I moved it around, I played a little music, I confused you,
I put a picture of a clown car in the upper left-hand corner.
Et cetera, et cetera, et cetera.
Now it turns out that computers, once we tell
them what to do, are very good at concentration.
It can easily go through 30 words and find the most common word.
Or three million words and find the most common word.
And it'll never make a mistake.
We first have to give it a set of instructions.
So, I don't want you to learn this right now, but this is a Python program.
Let's say that I want to teach, let you count words in files, okay?
I say hey, I know how to program Python, I'll
send you an email, and I'll send you this program.
Just stick it into Python, and it will count words for you.
Right?
You've got a million words, million lines in a
file, you want to find the most common word.
And so, so here we go.
So I will send you this file called words.py
I spent a little time, it's a friendly gift to you.

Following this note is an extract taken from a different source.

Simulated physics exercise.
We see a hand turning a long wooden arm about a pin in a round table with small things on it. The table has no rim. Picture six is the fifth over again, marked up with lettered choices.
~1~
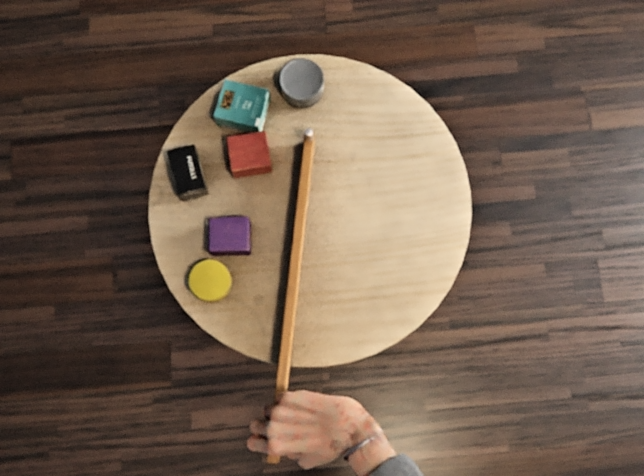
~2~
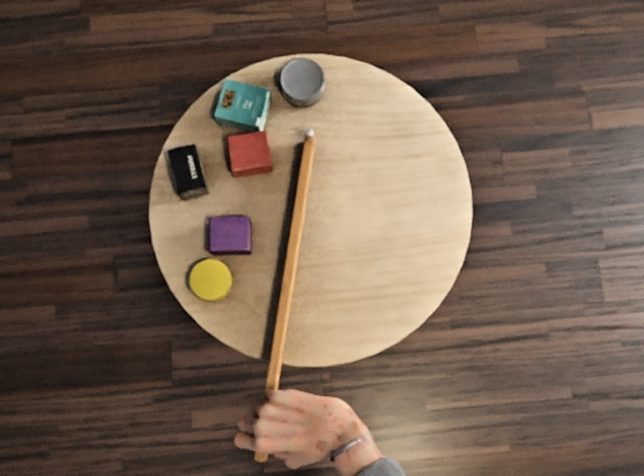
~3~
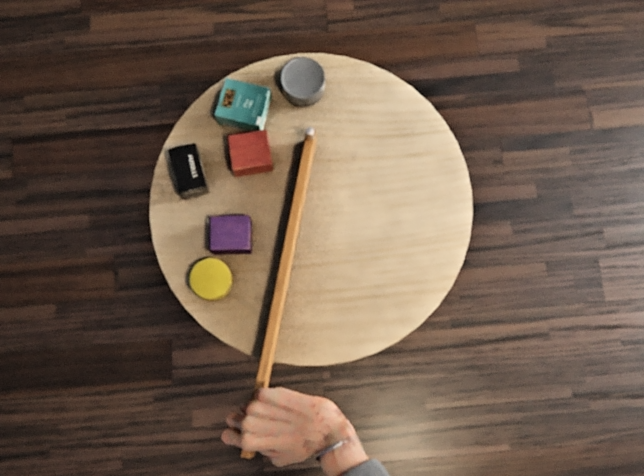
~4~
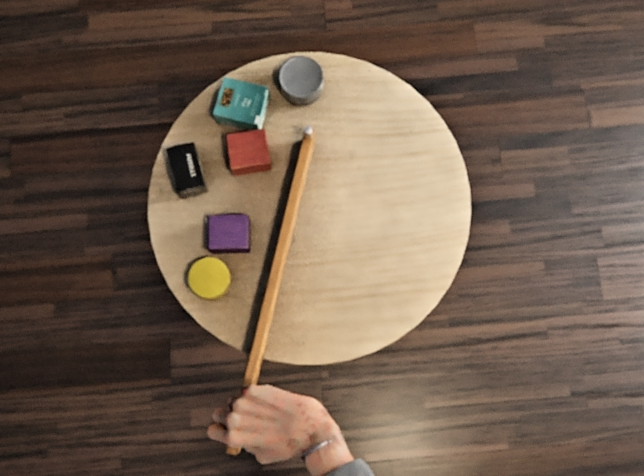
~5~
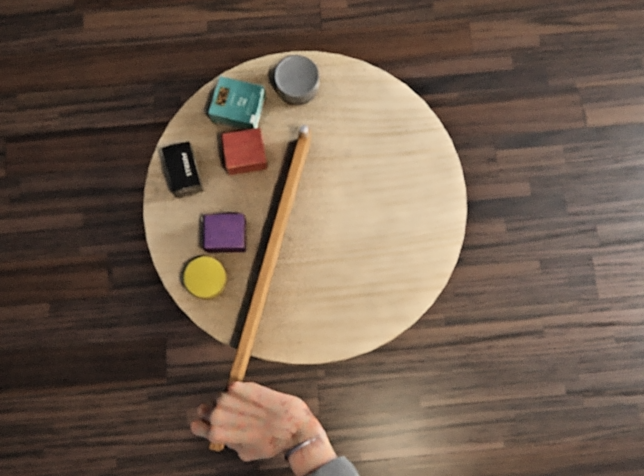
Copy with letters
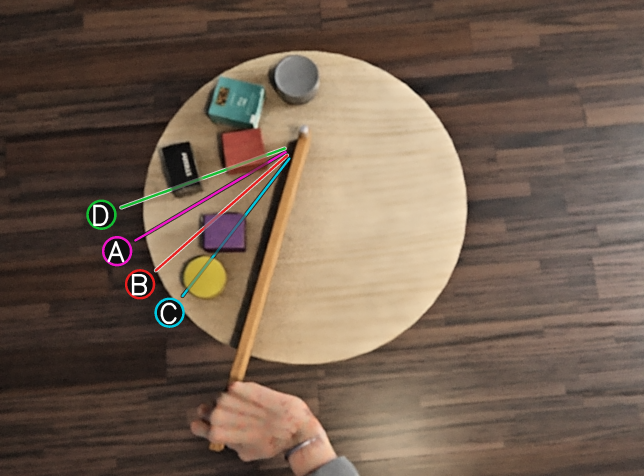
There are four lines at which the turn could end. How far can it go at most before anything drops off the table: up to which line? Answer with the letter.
Line B.
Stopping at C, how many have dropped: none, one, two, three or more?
By then, none.
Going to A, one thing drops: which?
It is the yellow pot.
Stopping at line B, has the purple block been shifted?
Yes.
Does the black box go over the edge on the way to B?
No.
On the copy, A at (212, 196); B at (223, 212); C at (237, 226); D at (204, 178).
On B. First, arm (252, 230); yellow pot (202, 277); purple block (221, 231).
Then, arm (232, 217); yellow pot (172, 258); purple block (203, 214).
Finally, arm (222, 207); yellow pot (154, 242); black box (179, 163); nothing has fallen.
By contrast, A drops the yellow pot; C is safe but short; D drops the black box and yellow pot.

And this is what I type in. Now I'll give
you kind of an outline on what this is going to do.
First thing it's going to do is open a
file and read it, then it's going to split
the lines and files into words based on the spaces.
Then it's going to run through and accumulate
numbers like, you know, this word is one,
this word is one, oh I saw that again so I turn that to two.
That's what this does, it's a loop, it goes
round and round and round, one for each word.
Then what we're going to do is we're
going to write another loop that's going to figure out
which is the most common word by looking
at all those little histograms that we built up.
And then it's going to print those things out at the very end.
And this can certainly do Python words.py and read clown.txt
and tell us that the word "the" occurs seven times.
But, you know, it can go, it can find out that a different thing
has the word "to" and that it occurs sixteen times and it's just as fast.
So yeah, you have to learn a language and you have to tell it what to
do, but once you do it'll do it for a million or a billion words and happily.
So you don't have to do menial work
once you understand the way to instruct the computer to do menial work.